While entropy does seem to be inextricably bound up with the arrow of time, it feels a bit surprising – perhaps even disconcerting – that the one law of physics that has a strong directionality of time built into it loses this directionality when you look at very small things.
My response:
Compared to people like Carlo Rovelli …, I’m a scientific ignoramus. Nevertheless:
The fundamental physical laws humanity has discovered, except for the one concerning entropy (the second law of thermodynamics), don’t refer to time. From this, most physicists conclude that time isn’t fundamental, or that it’s illusory or somehow less than real, even though it’s an obvious feature of the universe. Consider the Big Bang, then consider the city of Philadelphia. Is that contrast simply a matter of our perception?
Why assume that if something is a fundamental feature of the universe, it must be a variable in more than one law? Why assume that it has to be a variable in other laws we’ve discovered?
In the other fundamental laws we know about, there’s no distinction between past and future. So what? There seems to be an assumption here that time should appear in these other laws if it’s real. It looks like many physicists have turned their belief in (or desire for) simplicity, or universality, or uniformity, into a conclusion about how the universe is.
The author [of the BBC article] writes:
“Here’s the problem. when you zoom in to the level of, say, one water molecule colliding and bouncing off another, the arrow of time disappears. If you watched a microscopic video of that collision and then you rewound it, it wouldn’t be obvious which way was forwards and which backwards.”
So pay attention to what happened and don’t rewind the video.
It may be hard to believe, but neither the BBC person nor Prof. Rovelli have responded so far.
The second article is oddly titled: “Do You Want To Die With Me?” It’s by a history professor at Towson University, Akim Reinhardt, although it’s not about history. His topic is what exists (matter? energy? something else?). I’ll give you my comment first and then his response, which is clearer and shorter than the original article:
Another way to categorize our existence is to distinguish between our experiences (what we sense, including the testimony of other people) and our thoughts. It’s the empiricism/rationalism distinction. We need both categories to construct a semblance of reality. That relates to your matter/energy/ideas threesome.

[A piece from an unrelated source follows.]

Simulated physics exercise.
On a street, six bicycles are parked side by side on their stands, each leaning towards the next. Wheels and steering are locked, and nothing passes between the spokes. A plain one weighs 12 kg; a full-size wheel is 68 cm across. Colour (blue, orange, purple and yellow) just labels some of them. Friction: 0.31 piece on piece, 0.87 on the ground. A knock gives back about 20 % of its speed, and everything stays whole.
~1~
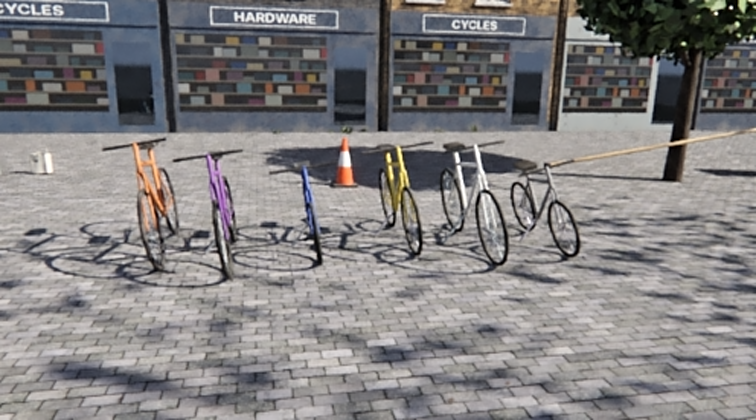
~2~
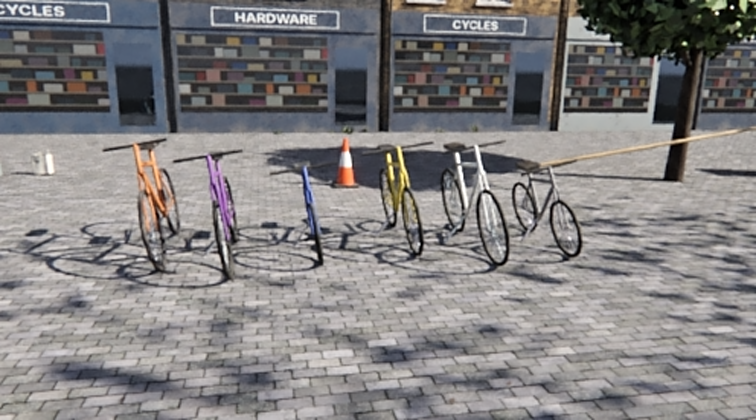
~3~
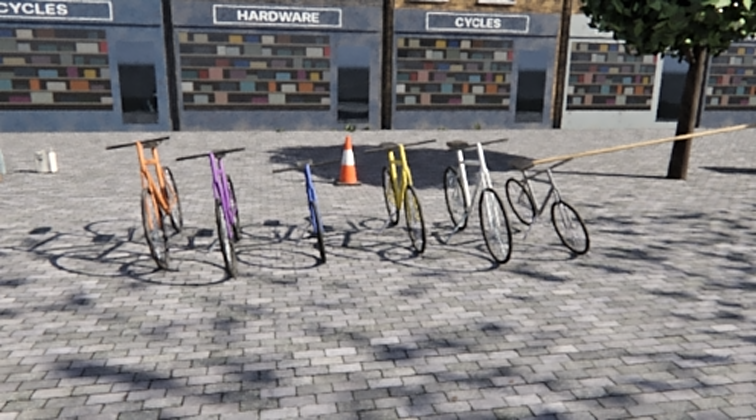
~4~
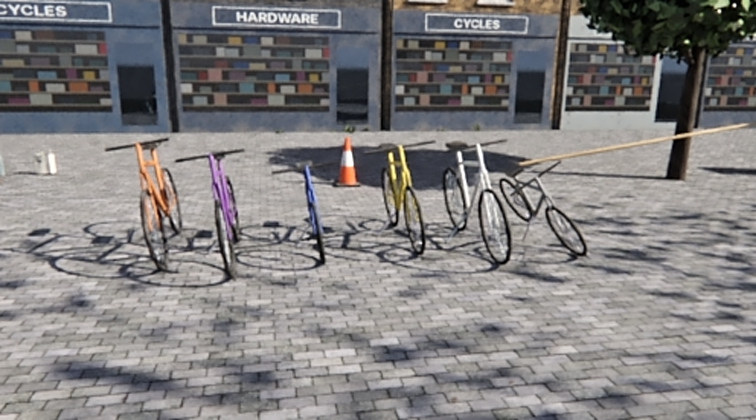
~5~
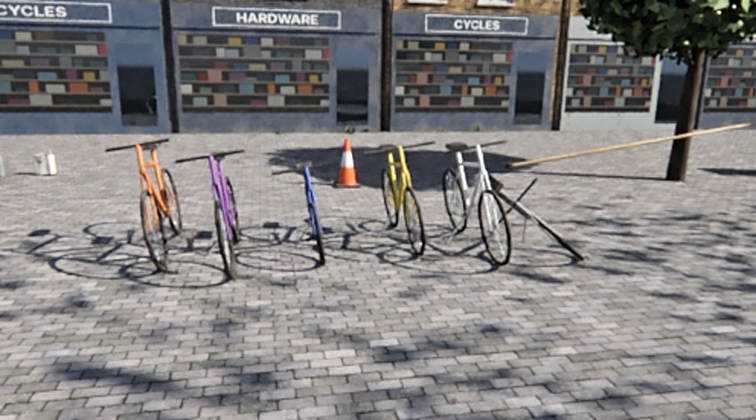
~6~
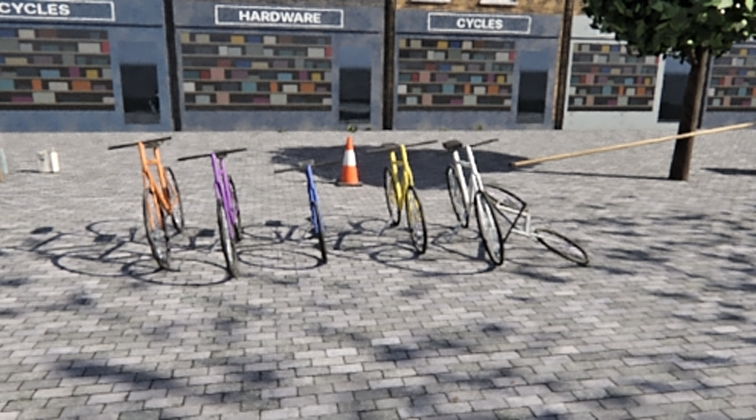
Pole pushing the rightmost of six parked bicycles, tipping it leftward onto the white one beside it on a paved shopfront square.
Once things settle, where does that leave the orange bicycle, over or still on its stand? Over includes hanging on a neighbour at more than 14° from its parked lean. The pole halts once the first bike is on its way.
The orange bicycle goes over.
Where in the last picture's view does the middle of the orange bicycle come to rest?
Around (86, 226).
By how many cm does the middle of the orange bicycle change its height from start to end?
About 30 cm lower.
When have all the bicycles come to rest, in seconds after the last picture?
Around 4.0 s.
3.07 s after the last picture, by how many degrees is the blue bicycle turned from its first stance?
About 80°.
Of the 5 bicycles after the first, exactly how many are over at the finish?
It comes to 5.
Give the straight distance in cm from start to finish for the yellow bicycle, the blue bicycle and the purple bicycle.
About: Yellow 80, blue 50, purple 80.
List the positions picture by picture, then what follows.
In the first frame (we follow the side turned to the camera), pole end 11 cm from the first bicycle; orange bicycle (137, 216); yellow bicycle (417, 209); blue bicycle (315, 223); no other piece has moved.
In the second frame, pole end pushing; orange bicycle (138, 217).
In the third frame, pole end pushing; orange bicycle (141, 215); no other piece has moved.
In the fourth frame, pole end pushing; orange bicycle (140, 216); no other piece has moved.
In the fifth frame, pole end (512, 166) stopped; orange bicycle (140, 217); no other piece has moved.
In the sixth frame, pole end (514, 165) stopped; orange bicycle (143, 215); blue bicycle (319, 222); yellow bicycle (422, 208); steepest lean 5°, the bicycle at (496, 217); one has shifted.
Then, 0.47 s on from the sixth picture, 1 of the 5 other bicycles over; orange bicycle unmoved.
Then, 1.13 s on from the sixth picture, 2 of the 5 other bicycles over; orange bicycle unmoved; yellow bicycle tipped 49°.
Then, 2.49 s on from the sixth picture, 5 of the 5 other bicycles over; orange bicycle tipped 14°; blue bicycle tipped 73°.
Then, 3.07 s on from the sixth picture, 5 of the 5 other bicycles over; orange bicycle lying flat; purple bicycle lying flat.
Finally, 5 of the 5 other bicycles over; orange bicycle lying flat; blue bicycle lying flat; purple bicycle lying flat. Not one is left standing. Seen by the last camera, middles, orange bicycle near (86, 226), blue bicycle near (267, 227).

So you say: “Matter, energy, and ideas: everything you observe, everything you think you know, falls into one of these three categories. Matter has mass and weight. Energy moves something against a force. Everything else is an idea.”
But a few sentences later, ideas seem to disappear: “There is no meaning. Only matter and energy, … all the conservable energy transferring elsewhere, all the matter unhinging and recombining into other things, and all the ideas as they ever were, never really here except as we imagined them.”
It’s interesting, however, that further down the page, in today’s first post, “How Civilization Inevitably Gives Rise To A Battle Between Good And Evil”, Andy Schmookler writes:
… Many in our contemporary secular culture hold the belief that Values are not really “real”…. That idea goes something like this: We cannot find Value “out there” in the cosmos, therefore Value isn’t part of reality…. But, when it comes to Value, there is a big logical flaw in that way of thinking….That’s because Value must mean that something matters, and there’s no way that anything could matter unless it matters to someone. (In a lifeless universe, there could be no Value…If there were no one who cared, there would be no way any such events would register on the dimension of “Value”. Which points to the logical non sequitur involved in dismissing Value as “not real” for not being “out there” in the “objective” world…. Value can only exist in terms of the subjective experience of creatures to whom things matter.
So [I asked], do ideas exist? Do values? Do numbers? Does Sherlock Holmes? Does meaning? Deciding how to answer such questions isn’t easy. Deciding not to try is easier.
Although I think it’s sensible to say meaning exists as long as somebody finds something meaningful.
Professor Reinhardt’s response:
I think all the stuff that’s not matter or energy (values, ideas, etc.) only exists if we believe they exist. I also believe we’re wired to believe they exist. And finally, I think we can intellectually overcome that and acknowledge that all the non-energy/non-matter stuff is make believe.
However, I don’t think we can fully overcome our wiring; in the vast majority of moments in which we exist, we are doomed to have ideas, values, etc. b/c that’s how our brains work. Once one accepts this, once one peers backstage at the proverbial puppet show, I think there are only two real options. One, think it through (ironic, I know) and come up with ideas, values, etc. that work for you (while forever knowing in the back of your mind that it’s a sham on some level), or two, choose ceasing to exist, which of course will inevitably happen at some point whether one chooses it or not, thereby freeing yourself of the conundrum as your matter and energy to disperse into non-sentient forms.
I got involved with another article today, this one by a physicist: “What Entanglement Doesn’t Imply”. I don’t know if I understood his position, but there’s no denying that the 3 Quarks Daily site exists.